PreAmble

In Bates Through the Years, Charlie Clark ’51 offers this historical insight: The Board of Trustees, prior to approving President Phillips’ radical new academic calendar in 1964, did not know that students and faculty loathed the new schedule.

(“Loathed” is my word; Charlie’s phrasing is more restrained and insightful, twin skills employed throughout the book, which won Clark the 2006 Sesquicentennial Prize for alumni achievement in literature or science.)

Back to ’64. The longer academic year emphasized a pedal-to-the-floor acceleration of the liberal arts experience from four years to three. Reflecting campus sentiment, The Bates Student grumbled, “One Bates mill is enough.” But this all escaped the trustees. Perhaps the board took its lead from the president. Or, to borrow a phrase from Virginia Wright’s story on recent changes in how Bates governs itself (“Board Plan”), the trustees were simply not “self-critical” about their performance.

The Bates board has since morphed into a dynamic, fluid institution whose bylaws and culture enable it to take a chance on bringing aboard talented thirtysomethings. And thanks to the Oral History Project of the Muskie Archives and Special Collections Library, we have a clue as to how the board came to be this way. In fact, as the oral record shows, the board owes its evolution to E. Robert Kinney ’39, now a trustee emeritus who turned 89 in April.
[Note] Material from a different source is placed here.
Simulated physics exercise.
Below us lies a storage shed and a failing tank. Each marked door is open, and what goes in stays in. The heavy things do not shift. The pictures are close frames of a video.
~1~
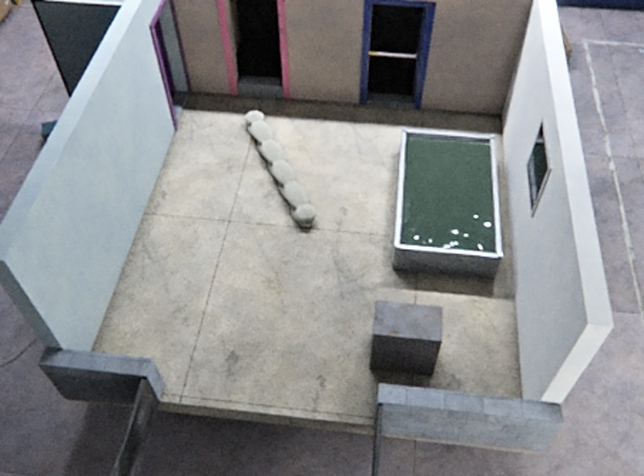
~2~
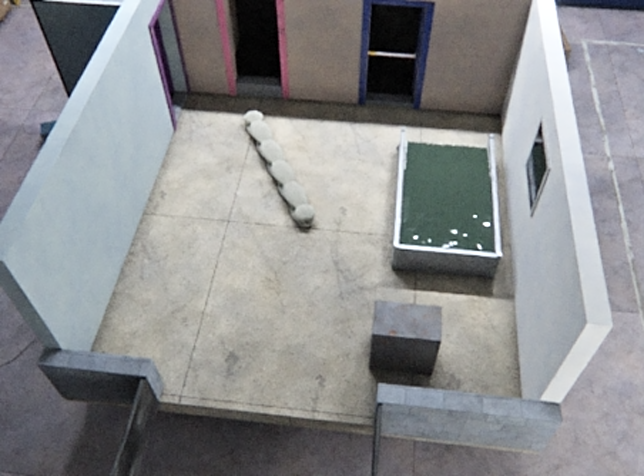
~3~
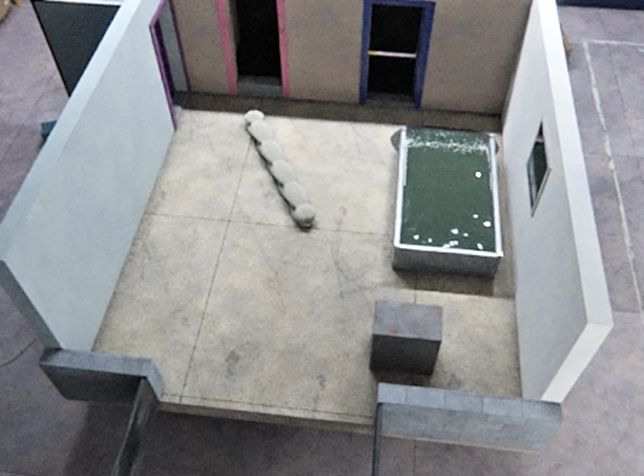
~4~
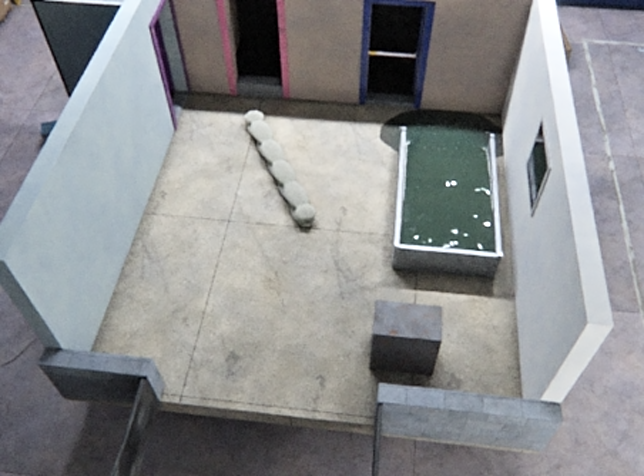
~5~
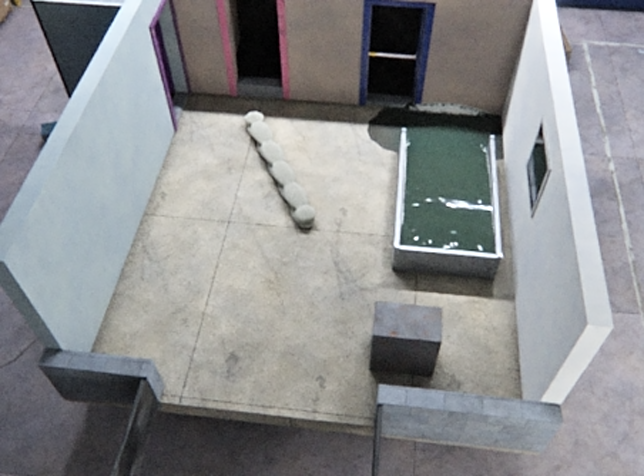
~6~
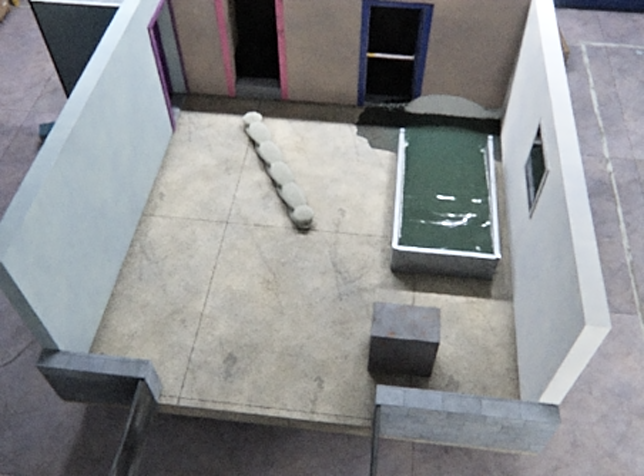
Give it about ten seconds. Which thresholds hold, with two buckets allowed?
In the end: The purple door lets in a lot; the pink door admits no more than that; the blue door lets in a lot.
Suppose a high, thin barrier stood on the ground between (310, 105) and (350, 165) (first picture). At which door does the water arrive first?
It is the blue one.
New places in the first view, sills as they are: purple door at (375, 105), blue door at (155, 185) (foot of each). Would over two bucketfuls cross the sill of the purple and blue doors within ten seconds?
Purple door lets more in; blue door takes less.
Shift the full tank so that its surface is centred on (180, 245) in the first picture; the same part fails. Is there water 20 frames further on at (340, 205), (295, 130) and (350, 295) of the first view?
In turn: Free of water, under water, not flooded.
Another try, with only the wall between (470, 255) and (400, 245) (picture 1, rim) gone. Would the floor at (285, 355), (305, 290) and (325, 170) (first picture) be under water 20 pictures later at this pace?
In turn: Awash, awash, clear.
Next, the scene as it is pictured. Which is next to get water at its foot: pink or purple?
I say the pink one.
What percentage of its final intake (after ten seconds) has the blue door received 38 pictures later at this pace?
Close to 100 %.
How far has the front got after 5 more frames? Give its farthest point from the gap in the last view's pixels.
Close to (319, 108).
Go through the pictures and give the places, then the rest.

Kinney joined the board in 1960. By the mid-1980s, he’d been board chair for about a dozen years. Then only in his mid-60s, he was on a trajectory to serve until, well, now. And he didn’t fancy the prospect. “As smart as some people are when they’re 75 or 80 or whatever…you’ve got to have younger people,” Kinney told oral historian Andrea L’Hommedieu. “They stimulate thinking. You should want to renew; you need new blood.”

Employing “a little politicking,” Kinney got the board to support a resolution mandating age-70 retirements. The key vote came from Ed Muskie ’36. “I went to Ed, and I said, ‘You know, I’m not going to succeed unless I can get some help from somebody over 70…. I need your vote,’” Kinney said.

President Reynolds, meanwhile, didn’t want to lose his longtime chairman. According to Kinney, Reynolds urged him to stay on as a grandfathered member. Kinney said no: “’I’m going to quit because I believe in it.’ And I still do. I don’t think anybody should run a business in America longer than 10 years at the most.”

Ironically, there was an upside to the trustees’ rubber stamp of the longer calendar in 1964. Though the new format lasted just four years, and though the three-year emphasis disappeared from College recruitment publications, subsequent calendar revisions have retained one signature element.

Indeed, if you still recall fondly the warmth of the May sun at Bates, or happily losing track of the day of the week, or flying down Tuckerman on a weekend getaway, or enduring/enjoying Cell Hell, or ending a day with a barbecue, give thanks to the inadvertent achievement of those trustees long ago: Short Term, which marked its 40th iteration this spring.